Dort buht bei einem Konzert nicht ein Teil der Zuschauer, sondern „eine hörbare Menge an Publikum unter den 12.000 Zuschauern buhte“; oder es wird in der Vorschau auf eine Wahl in Hinsicht auf zwei Parteien gewünscht, dass „beide Listen gegenseitig voneinander Wähler klauen“, weil sie gegenseitig voneinander, quatsch: weil sie einander so ähnlich sind. Schön, wenn eine große Menge an Publikum unter den Lesern das auch so sieht!

Wer viele Sprachen spricht, kann in vielen Sprachen Unsinn reden, sagte Karl Kraus. Wer täglich viel schreibt, kann täglich viele Fehler produzieren. Über Fehler, die das Verständnis nicht erschweren oder unmöglich machen, lässt sich hinwegsehen; in der Regel liest man sowieso über sie hinweg. „Renault-Nissan verfehlt sein Absatzziel deutlich. Schuld sei die mangelnde Infrastruktur, heißt es. Zum Beispiel fehlen Ladesäulen. Aber wichtige Probleme der E-Mobilität sind noch lange nicht gelöst“, heißt es in der taz. Über den Fehler hier haben Sie aber nicht hinweggesehen? Er besteht darin, dass die taz wunderlicherweise zwischen fehlenden Ladesäulen und den Problemen der E-Mobilität einen Gegensatz erblickt.

Verrutschte Sätze

Leicht verrutscht ist auch der folgende Satz: „Sein bedeutendstes Werk ist eine Sammlung von 6.000 Seiten persönlicher Aufzeichnungen“, schreibt das Arte-Magazin in einem Leonardo-da-Vinci-Porträt, obwohl es sich statt um ein Werk um eine Hinterlassenschaft, einen Nachlass handelt. Hier könnte ein Formulierungsproblem vorliegen, doch hat sich der Verfasser die Frage gar nicht gestellt, was man statt „Werk“ sagen kann oder ob der Gedanke anders ausgedrückt werden sollte (etwa: „Am bedeutendsten ist eine Sammlung von 6.000 Seiten persönlicher Aufzeichnungen“), denn der Text knödelt weiter: „Dank der einmaligen Gelegenheit, in den Codex Atlanticus, das größte Werk seiner Aufzeichnungen, Einsicht nehmen zu können, werden Leonardos Ambitionen deutlich“ – sowie die Fähigkeit des Autors, den „Codex Atlanticus“, die größte Sammlung von Leonardos Skizzen, Zeichnungen und Studien, treffend zu benennen.
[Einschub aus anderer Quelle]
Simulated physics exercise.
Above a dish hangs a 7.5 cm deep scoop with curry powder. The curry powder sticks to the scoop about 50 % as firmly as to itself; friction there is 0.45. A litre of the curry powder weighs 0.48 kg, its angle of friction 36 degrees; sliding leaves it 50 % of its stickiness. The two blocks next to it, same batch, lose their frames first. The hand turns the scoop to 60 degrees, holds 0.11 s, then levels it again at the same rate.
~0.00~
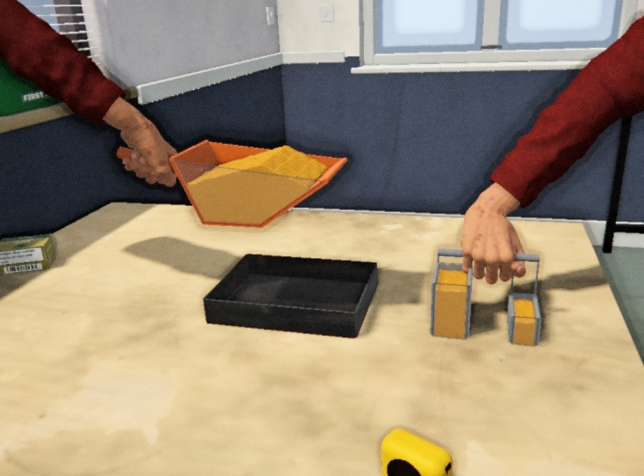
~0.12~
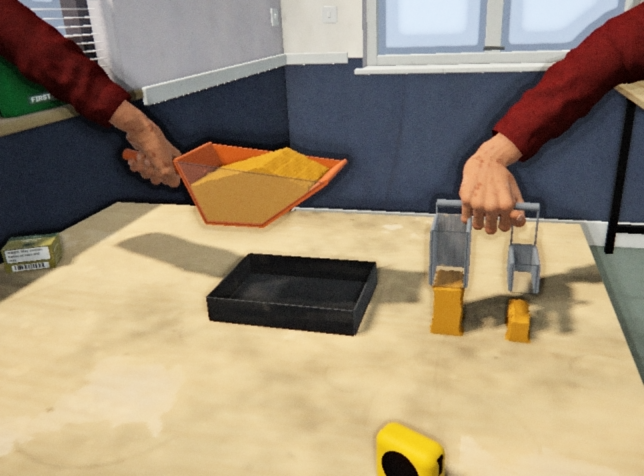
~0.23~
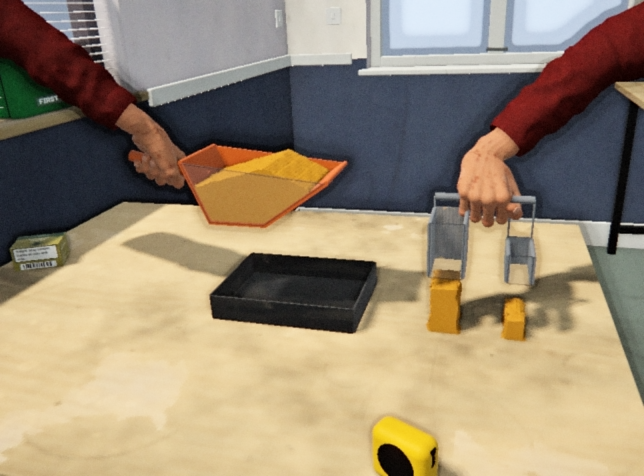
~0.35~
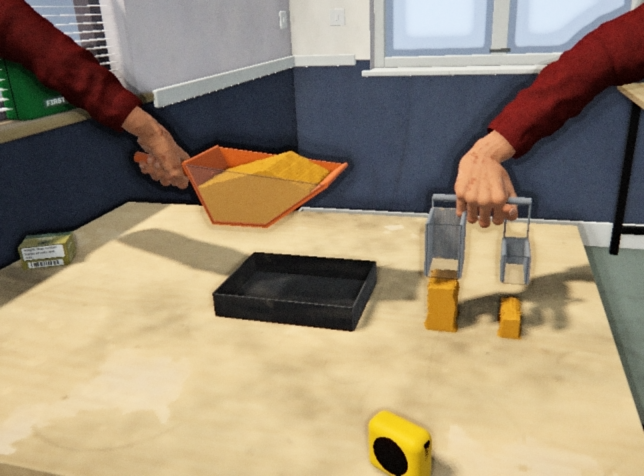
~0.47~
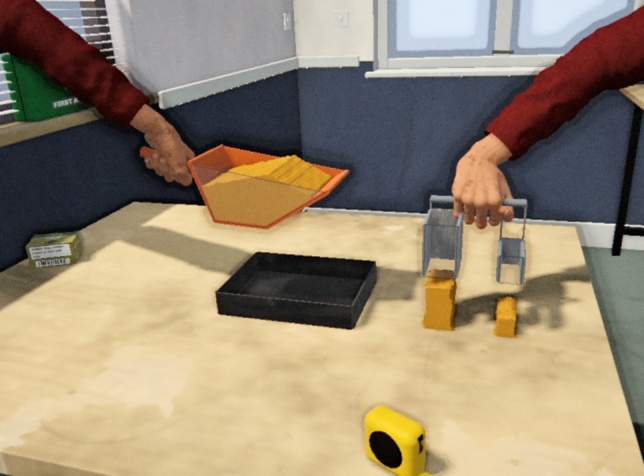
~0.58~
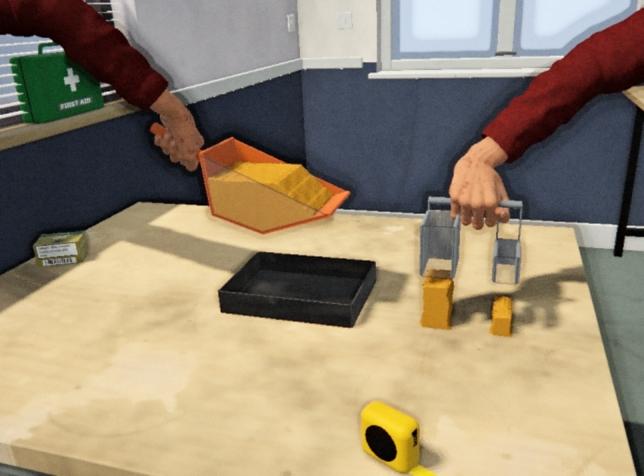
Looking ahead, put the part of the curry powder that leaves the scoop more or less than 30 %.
The part of the curry powder that leaves the scoop is less than 30 %.
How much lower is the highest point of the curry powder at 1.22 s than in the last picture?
Some 0.0 cm.
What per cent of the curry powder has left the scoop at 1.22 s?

Es ist schwer, keine Satire zu schreiben, schrieb Juvenal. Es ist schwer, keine Fehler zu machen, kann man über die Sprache sagen. Leichter ist es, sich über die Fehler zu mokieren: Eingestandenermaßen schweben Sprachkritiker immer in der Gefahr, es zu übertreiben, und können deshalb froh sein, wenn sie einen derart grotesken Fehlgriff entdecken, dass kein Anwalt der Welt den Täter raushauen könnte.

In einem Roman, für den Buch aktuell einst warb, ging es um eine Frau, die dem Hungertod nah war. Was schreibt man in den Klappentext? „Sie, die dem Hungertod nah war“ wäre einfach und richtig. „Die einst dem Hungertod Nahe“ wäre auch möglich, klänge aber gekünstelt. Was fällt folglich dem Werbetexter ein? „Die einst dem Verhungern Nahetige“. Voilà, Tableau und aus!